As a nation we lack civic sense. We seldom take responsibility for any collective or productive act which could provide for better living conditions. We are content to play the blame game, sit back and criticise the government for all our woes. We hold the municipal authorities solely responsible for keeping our roads and public places clean, without realising that each and everyone has to play his role.

The city government has taken many steps to beautify Karachi and the result can be seen in nearly every part of the city. But the greenery, the impressive flyovers and underpasses can only please the eye if they are litter and graffiti-free.

It is high time we understood and learnt to play a positive role in keeping our cities clean. On self-help basis, we can take the initiative by forming neighbourhood committees that see to the sanitary conditions of their locality and make sure that no one throws his garbage outside his house.

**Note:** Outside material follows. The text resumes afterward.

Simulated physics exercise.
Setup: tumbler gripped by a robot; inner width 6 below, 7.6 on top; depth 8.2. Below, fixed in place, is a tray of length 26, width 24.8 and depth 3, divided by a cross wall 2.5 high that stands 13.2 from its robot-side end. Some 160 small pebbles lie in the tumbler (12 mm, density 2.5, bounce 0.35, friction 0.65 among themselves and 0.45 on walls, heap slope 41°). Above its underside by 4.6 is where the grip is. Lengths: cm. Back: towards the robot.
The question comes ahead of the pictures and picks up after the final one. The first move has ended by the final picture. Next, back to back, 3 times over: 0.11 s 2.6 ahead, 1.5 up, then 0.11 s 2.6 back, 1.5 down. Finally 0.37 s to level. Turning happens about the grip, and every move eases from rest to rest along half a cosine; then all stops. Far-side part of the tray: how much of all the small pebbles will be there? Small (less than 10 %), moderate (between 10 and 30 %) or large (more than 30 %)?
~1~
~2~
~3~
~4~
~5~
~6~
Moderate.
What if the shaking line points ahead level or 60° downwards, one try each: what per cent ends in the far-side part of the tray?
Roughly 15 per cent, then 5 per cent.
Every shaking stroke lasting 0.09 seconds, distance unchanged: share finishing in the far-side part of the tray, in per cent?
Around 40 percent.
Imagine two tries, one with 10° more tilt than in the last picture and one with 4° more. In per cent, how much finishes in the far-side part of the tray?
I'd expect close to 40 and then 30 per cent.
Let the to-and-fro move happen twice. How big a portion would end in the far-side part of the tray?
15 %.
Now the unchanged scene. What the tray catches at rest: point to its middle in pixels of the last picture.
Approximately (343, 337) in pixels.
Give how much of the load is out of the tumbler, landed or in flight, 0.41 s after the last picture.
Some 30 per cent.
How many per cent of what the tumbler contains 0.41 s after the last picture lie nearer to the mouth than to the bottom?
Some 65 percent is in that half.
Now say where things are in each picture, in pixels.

We must learn to use dustbins provided in public places for unwanted things and teach others to do so too, because clean roads make clean cities and clean cities provide citizens with a healthy and pollution free environment. Like in the developed countries, the government can declare littering a crime and carry out on-the-spot checking; fines can be imposed on those who violate the law. We can follow the example of Singapore, one of the cleanest cities in the world, where heavy fines are imposed on throwing anything on the roads.

The lessons learnt during childhood last for a long time and children are good learners and teachers too. So parents and teachers can play an important role in inculcating in them a sense of responsibility at a very early stage. Their civic sense can go a long way towards changing the attitude of society as a whole. I hope many children (like my son) will teach their careless parents (like me) a lifelong lesson. Thank you, my dear son!